時代は変わったということは分かっていても、人が自分の若かった時の支配的な思考の枠組み(パラダイム)から抜け出すのは容易ではない。「超マクロ展望 世界経済の真実」(水野和夫・萱野稔人 集英社新書)を読むと、それがよくわかる。
ヨーロッパにおいて、中世の封建社会が絶対王政を含めた近代国家に変わり始めるのは16世紀ぐらいであるが、この時代は国王が資本家も兼ねていた。国王が支配できる範囲が国境線になっていく。
資本主義と民主主義は同時に発達するものと今の常識から考えてしまうが、実はこの二つが結びつくのは市民階級が生まれてからである。
市民階級が力をつけていく中で、国民が資本の担い手になり、国王の権力は弱まっていく。

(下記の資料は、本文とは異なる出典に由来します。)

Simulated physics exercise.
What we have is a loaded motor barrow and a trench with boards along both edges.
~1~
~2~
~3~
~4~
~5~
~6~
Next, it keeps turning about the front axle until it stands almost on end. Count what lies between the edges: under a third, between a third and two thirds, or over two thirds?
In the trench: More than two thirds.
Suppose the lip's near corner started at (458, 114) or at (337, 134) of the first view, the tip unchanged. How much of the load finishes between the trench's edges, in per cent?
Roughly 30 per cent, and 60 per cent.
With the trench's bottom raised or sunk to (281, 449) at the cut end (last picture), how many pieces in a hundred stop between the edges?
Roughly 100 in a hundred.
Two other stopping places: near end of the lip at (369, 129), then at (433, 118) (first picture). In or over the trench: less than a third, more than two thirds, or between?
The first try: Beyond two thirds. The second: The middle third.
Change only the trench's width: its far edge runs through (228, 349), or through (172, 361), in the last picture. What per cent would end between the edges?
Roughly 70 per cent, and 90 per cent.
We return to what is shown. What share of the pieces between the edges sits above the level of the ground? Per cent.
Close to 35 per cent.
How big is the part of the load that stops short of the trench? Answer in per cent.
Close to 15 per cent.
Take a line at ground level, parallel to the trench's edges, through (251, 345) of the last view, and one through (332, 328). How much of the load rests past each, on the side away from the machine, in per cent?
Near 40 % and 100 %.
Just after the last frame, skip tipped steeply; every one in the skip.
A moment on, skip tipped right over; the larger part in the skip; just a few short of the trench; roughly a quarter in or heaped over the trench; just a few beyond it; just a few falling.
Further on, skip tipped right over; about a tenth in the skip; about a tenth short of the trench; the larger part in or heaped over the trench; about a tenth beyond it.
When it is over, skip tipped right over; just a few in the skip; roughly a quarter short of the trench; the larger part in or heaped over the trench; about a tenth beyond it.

同時に、マルクスが「資本論」の中で言うように、資本の原始蓄積は政治的になされるほかはない。要するに、国内においては労働者階級を作り出し搾取することと、植民地からの略奪である。
露骨な植民地主義による略奪の時代は終わったにしても、第二次世界大戦後の西側先進国の経済成長を支えたものが、第一次産品や資源の有利な交易条件であったことは間違いない。

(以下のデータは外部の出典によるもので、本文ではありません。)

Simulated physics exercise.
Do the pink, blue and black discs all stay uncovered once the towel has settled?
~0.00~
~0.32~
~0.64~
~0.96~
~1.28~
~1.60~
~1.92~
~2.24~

日本の1950年代から60年代の高度経済成長も、資源が安価に手に入るという国際社会の条件がなければ実現はできなかった。
1950年代、いわゆるアメリカ式生産様式で自動車や冷蔵庫などの消費財がどんどん生産された。日本をはじめとした他国もそれに追随した。

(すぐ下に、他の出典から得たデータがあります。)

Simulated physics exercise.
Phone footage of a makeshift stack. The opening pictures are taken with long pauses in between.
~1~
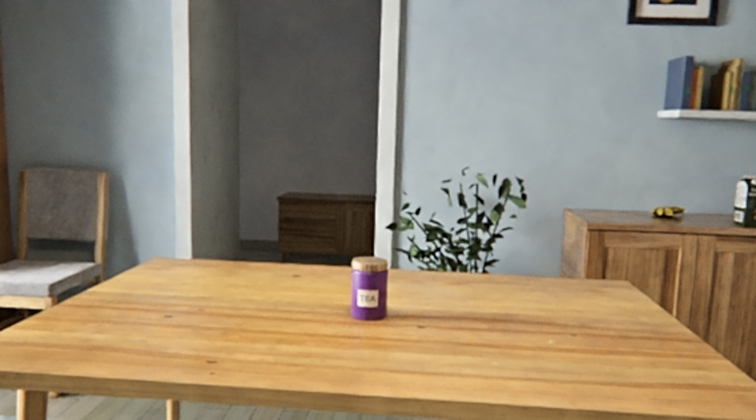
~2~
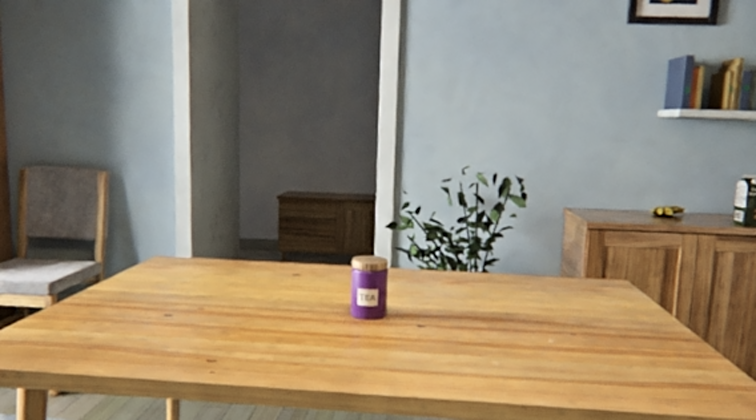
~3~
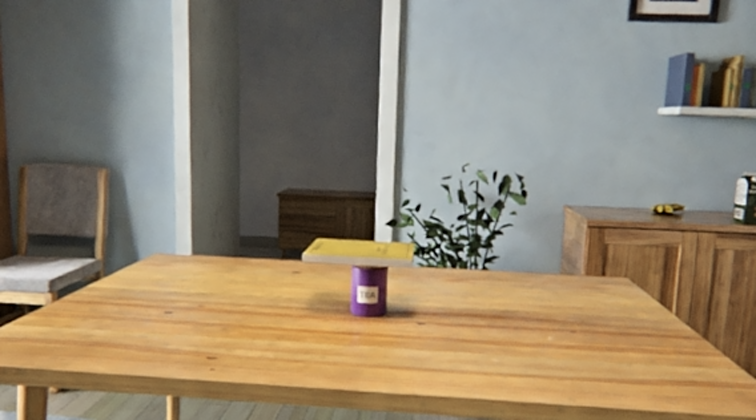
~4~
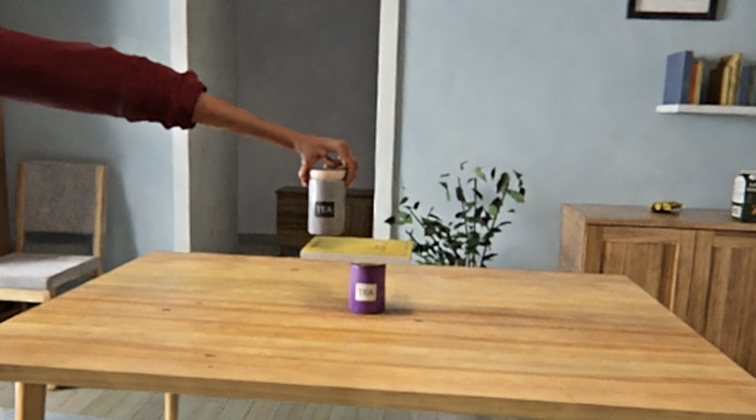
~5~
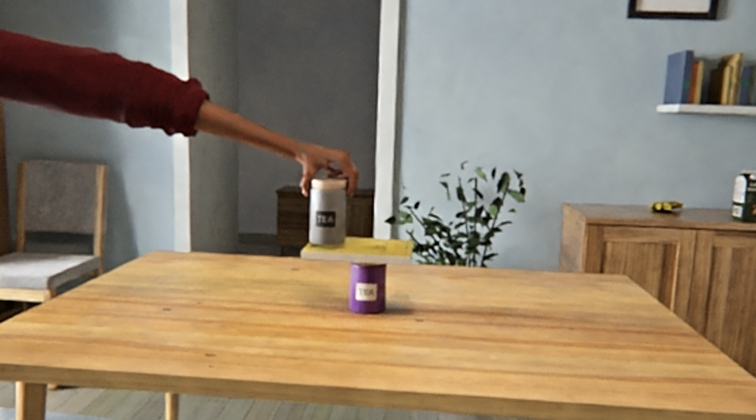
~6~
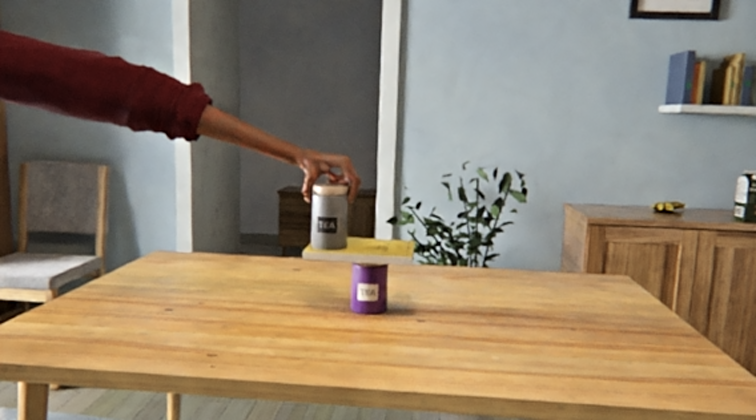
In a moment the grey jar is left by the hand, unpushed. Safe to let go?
The stack does not stay upright.
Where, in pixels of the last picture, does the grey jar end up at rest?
It ends up close to (270, 297).
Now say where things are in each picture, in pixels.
In the first picture, the last thing is not in view yet; purple jar (370, 288).
In the second picture, the last thing is not in view yet; purple jar (369, 287).
In the third picture, the last thing is not in view yet; purple jar (369, 284).
In the fourth picture, still above its spot; grey jar (327, 201); purple jar (368, 282).
In the fifth picture, still above its spot; grey jar (328, 211); purple jar (368, 282).
In the sixth picture, in place under the hand; grey jar (330, 216); purple jar (370, 282).
Then, 0.30 s past the last view, grey jar now fallen; yellow book rocked 36° from its first pose.
Then, 0.40 s past the last view, yellow book rocked 71° from its first pose.
Then, 0.60 s past the last view, yellow book on its side.
Then, 0.80 s past the last view, yellow book now fallen.
Finally, fallen, grey jar and yellow book; purple jar still in place. Final places as the last picture's camera would see them, grey jar near (270, 297). The stack comes apart.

しかし、国内の市場が飽和状態になれば投下した資本から得られる利潤は小さくなる。耐久消費財が社会に行き渡れば、市場の拡大がなくなる。
そこにいわゆる第三世界といわれる国々のなかで、石油を産出する中東をはじめとする国々が力をつけ、70年代になって石油危機が起き、無限に安く手に入る資源というものが、ある恵まれた時代の条件の下にあったことだったということが明らかになる。
そこでアメリカは、実物経済における利潤率の低下を補うために、金融経済を拡大させる。日本も、アメリカの政治的圧力の中で、金融の自由化が着々と進められた。
アメリカは、金融による覇権で世界を牛耳ろうとした。80年代、それは成功したように見えた。実際、途上国は債務危機に見舞われ、共産圏の国々は国家体制が転換し、市場経済がグローバル化して世界を席巻するかのように見えた。
同じころ、日本の経済は失われた20年に入ろうとしており、若者たちは景気の良かった時代の日本を知らない。
アメリカは様々な形で「バブル」を起こすことで、自らの金融帝国を作り出し、アメリカに世界の資本を集めることで経済を維持してきたが、住宅バブル崩壊とリーマンショックで明らかに潮流が変わりつつある。
日本の経済の立て直しをいうのなら、それは日本の高度経済成長が、どのような国際的な関係性の中で可能であったのかを冷静に捉えることができる人物がかじ取りをするべきである。
しかし、今の政治や経済の指導層は、高度経済成長時代のパラダイムに拘束されて身動きがとれなくなっているのである。